It’s raining fire from the sky. In Iran. In Israel. In Ukraine. In Russia. There are craters in the cities, and people are dying.
You are watching it unfold on a little screen in your hand. “This is awful.” “I can’t believe this is happening.” “May god help them.” And then you scroll past and watch a woman bake muffins, a person taking photos, and an artist releasing their new song.
You go on with your day as if you never saw it. But they don’t. Fire is raining from the sky, and they can’t escape it; they can’t scroll past it.
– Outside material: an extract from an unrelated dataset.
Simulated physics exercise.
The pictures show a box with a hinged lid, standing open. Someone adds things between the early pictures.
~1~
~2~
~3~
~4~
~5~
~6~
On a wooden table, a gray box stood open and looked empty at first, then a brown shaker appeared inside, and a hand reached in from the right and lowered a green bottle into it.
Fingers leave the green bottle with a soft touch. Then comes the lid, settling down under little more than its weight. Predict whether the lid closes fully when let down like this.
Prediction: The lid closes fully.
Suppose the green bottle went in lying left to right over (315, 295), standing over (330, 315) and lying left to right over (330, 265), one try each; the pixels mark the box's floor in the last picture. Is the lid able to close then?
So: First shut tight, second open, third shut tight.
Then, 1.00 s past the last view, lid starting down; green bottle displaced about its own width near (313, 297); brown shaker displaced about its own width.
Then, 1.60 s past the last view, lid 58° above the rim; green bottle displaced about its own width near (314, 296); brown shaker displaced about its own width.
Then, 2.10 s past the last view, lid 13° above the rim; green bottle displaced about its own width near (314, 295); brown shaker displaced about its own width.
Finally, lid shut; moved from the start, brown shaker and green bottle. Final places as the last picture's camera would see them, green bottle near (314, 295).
They watch as bombs fall towards their homes and car alarms sound in the distance.
They watch their friends, their families, their neighbors, dismembered and sprawled out on the streets like road kill.
We are so desensitized. We leave a comment and we try to sympathize, and then we move on. We’re numb to the horror of an unfolding war, to the death and destruction of countries and communities.
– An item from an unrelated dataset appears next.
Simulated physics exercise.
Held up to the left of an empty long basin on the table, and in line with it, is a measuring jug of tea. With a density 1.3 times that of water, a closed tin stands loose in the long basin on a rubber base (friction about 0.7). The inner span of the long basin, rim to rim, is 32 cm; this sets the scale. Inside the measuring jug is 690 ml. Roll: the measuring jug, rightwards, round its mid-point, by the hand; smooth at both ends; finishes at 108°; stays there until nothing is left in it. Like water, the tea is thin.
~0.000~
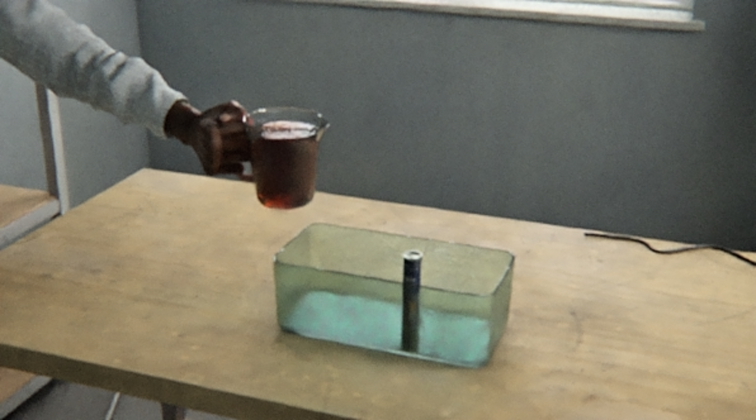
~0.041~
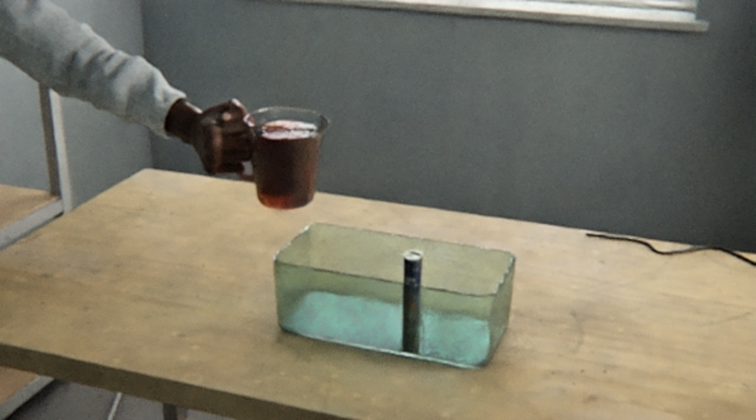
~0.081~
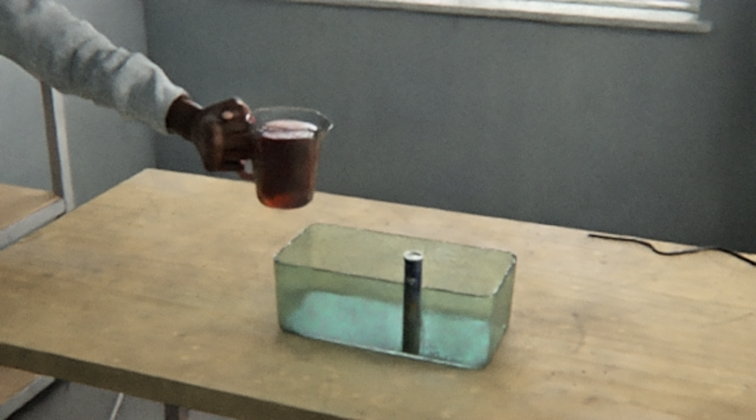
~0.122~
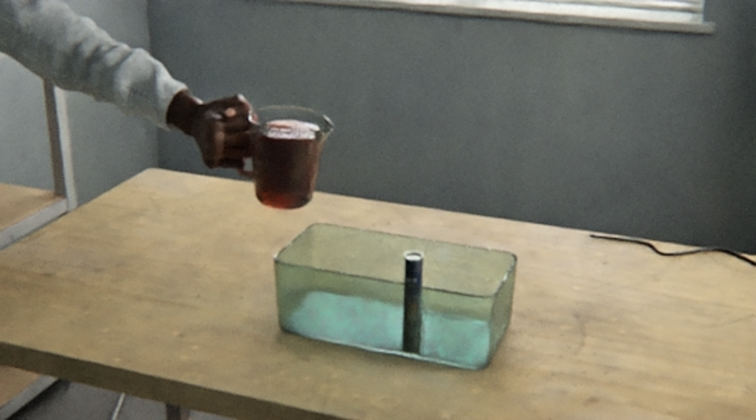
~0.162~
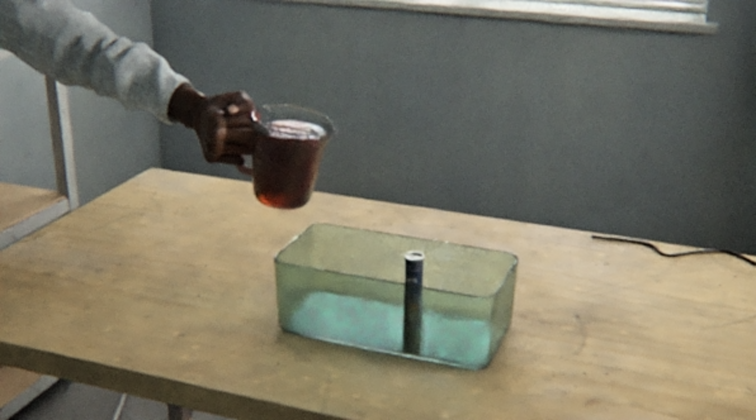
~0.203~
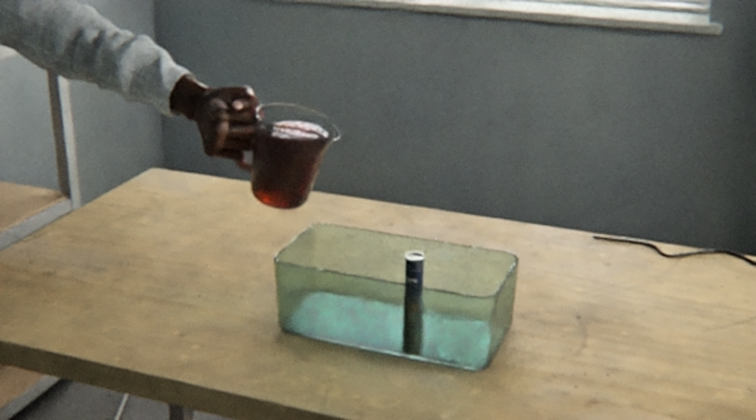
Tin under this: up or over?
It ends up erect.
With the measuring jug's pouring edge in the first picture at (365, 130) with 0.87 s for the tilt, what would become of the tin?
It tumbles.
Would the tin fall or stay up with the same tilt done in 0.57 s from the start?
After the tilt, the tin is still standing.
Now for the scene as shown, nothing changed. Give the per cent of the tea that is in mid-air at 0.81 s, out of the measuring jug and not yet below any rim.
Near 16 in a hundred.
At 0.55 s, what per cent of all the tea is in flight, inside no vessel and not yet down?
22 per cent.
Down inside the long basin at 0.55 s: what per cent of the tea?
About 8%.
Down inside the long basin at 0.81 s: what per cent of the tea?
Some 68 per cent.
By 0.55 s the tilt is 76° and 70 per cent is still to pour; the tin stands where it began.
By 0.81 s the tilt is 107° and 16 per cent is still to pour; the tin stands where it began.
By 1.08 s the tilt is 108° and 0 per cent is still to pour; the tin stands where it began.
By 1.37 s the tilt is 108° and 0 per cent is still to pour; the tin stands where it began.
At rest the tin stands where it began.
We joke about war, we joke about the end of the world. We don’t take anything seriously anymore, yet when you look at the state of the world, there’s nothing unserious about it.
People are dying. The world is burning, and we can’t even acknowledge it.
I said once that the overconsumption of media and information causes us to be in a constant state of panic and anxiety. Our brains aren’t made to process this much information, so we’re constantly overstimulated. And I continue to believe that it’s unnatural for us to have access to events from every corner of the globe, but we do.
We shouldn’t… but we do.
And because we do, we are desensitized. Because we can’t stop it, we are left frozen. We see it, we know it’s happening because it’s all around us on our screens and our news stations, yet all we can do is listen. Leaving just a comment is insensitive, but not doing anything is inaction.
We don’t know how to handle all the information we’ve been given with no real solution or conclusion, so we’ve become unserious, uncaring, and unforgiving.
Access to media hasn’t made us informed; it’s made us numb.
It’s raining fire on innocent people, and all we can do is watch? It can’t be right. But it is. Because you can’t stop that bomb. You can’t stop that war. So you get to sit there and watch innocent people die in a war you didn’t start, in a country you don’t live in, led by people you didn’t vote for.
It makes me feel guilty to sit still.
I don’t know what’s worse: knowing I can’t save the world, or sitting there watching it burn without even trying.
It's such a dilemma, isn't it? Even if we want to do something, there's not much we can do, except to go on with our lives and strive to be the best version of ourselves.